À quoi bon nous montrer une femme qui reprend sa vie en main, si c'est pour que sa vie soit en fin de compte à nouveau inféodée aux décisions des autres? Le vieux Costi lui force mine de rien souvent la main, son mari continue à s'imposer à distance, même Maureen - ou son fantôme - semble vouloir depuis la tombe contrecarrer ses projets...Elle est tout sauf la femme libre qui décide pour elle-même. Oui elle est partie, mais n'a pas vraiment appris à dire " Merde" aux autres en 1 an et demi.
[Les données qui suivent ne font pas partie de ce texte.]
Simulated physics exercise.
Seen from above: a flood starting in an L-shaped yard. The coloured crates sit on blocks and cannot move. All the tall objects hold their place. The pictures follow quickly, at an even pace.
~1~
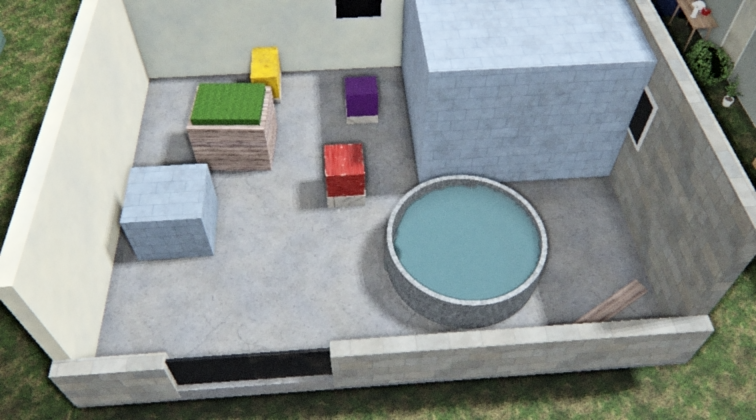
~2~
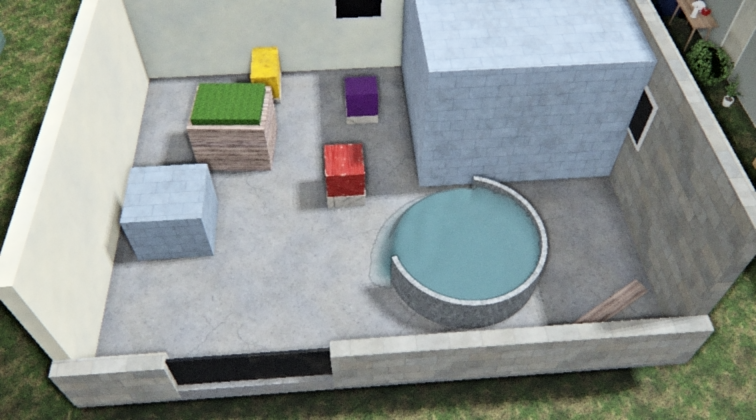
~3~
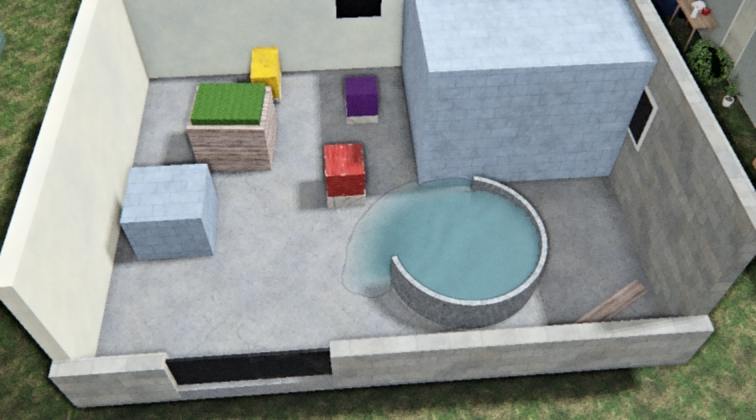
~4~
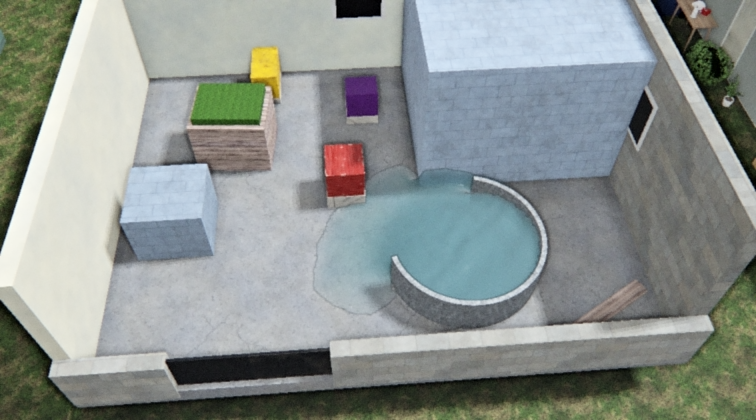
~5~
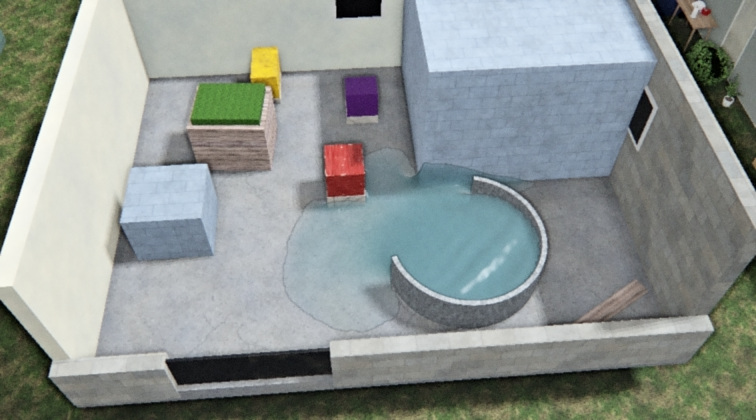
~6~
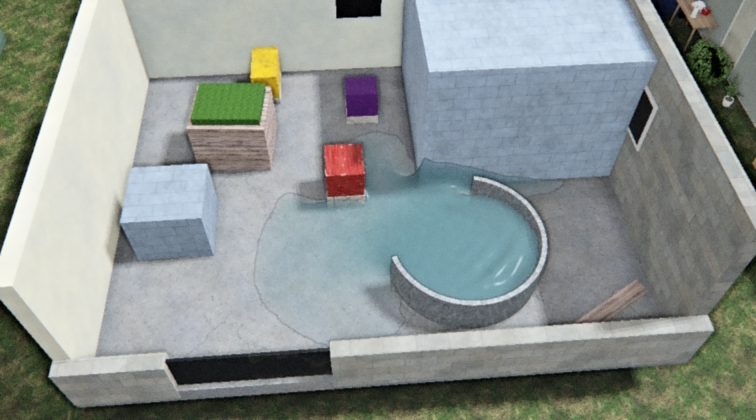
Round pool losing part of its wall in a walled yard, water pouring through the gap and spreading around a red block.
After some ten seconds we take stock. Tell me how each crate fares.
One by one: The red crate is wetted; the yellow crate is wetted; the purple crate is wetted.
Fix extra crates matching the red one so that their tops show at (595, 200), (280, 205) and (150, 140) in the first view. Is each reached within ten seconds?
As listed: Is safe, takes water, stays dry.
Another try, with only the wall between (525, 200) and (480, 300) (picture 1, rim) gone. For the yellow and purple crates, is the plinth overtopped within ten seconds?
Then: Yellow crate keeps dry; purple crate keeps dry.
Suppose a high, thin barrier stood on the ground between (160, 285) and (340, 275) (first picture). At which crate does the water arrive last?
That is the yellow one.
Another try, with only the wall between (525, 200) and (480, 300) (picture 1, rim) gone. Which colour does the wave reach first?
I say the one in red.
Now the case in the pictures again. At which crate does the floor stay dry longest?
It is the crate marked yellow.
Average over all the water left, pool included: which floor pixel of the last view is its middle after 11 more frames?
Close to (376, 216).
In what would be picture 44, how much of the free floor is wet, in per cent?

Et puis.. il y a dans cette histoire au moins autant de vieux que dans un récit de Perceval, c'est étrange cette manie de mettre des vieux partout.
Donc, ça se lit plutôt bien, mais...je m'attendais quand même à un peu plus d'intérêt et un peu moins d'invraisemblances. Roman détente, certes, mais ce n'est pas une raison pour y mettre AUTANT de clichés. Ou alors, il aurait fallu y aller à donf' et y mettre de l'humour un peu plus burlesque. Là, c'est juste.. un peu plat.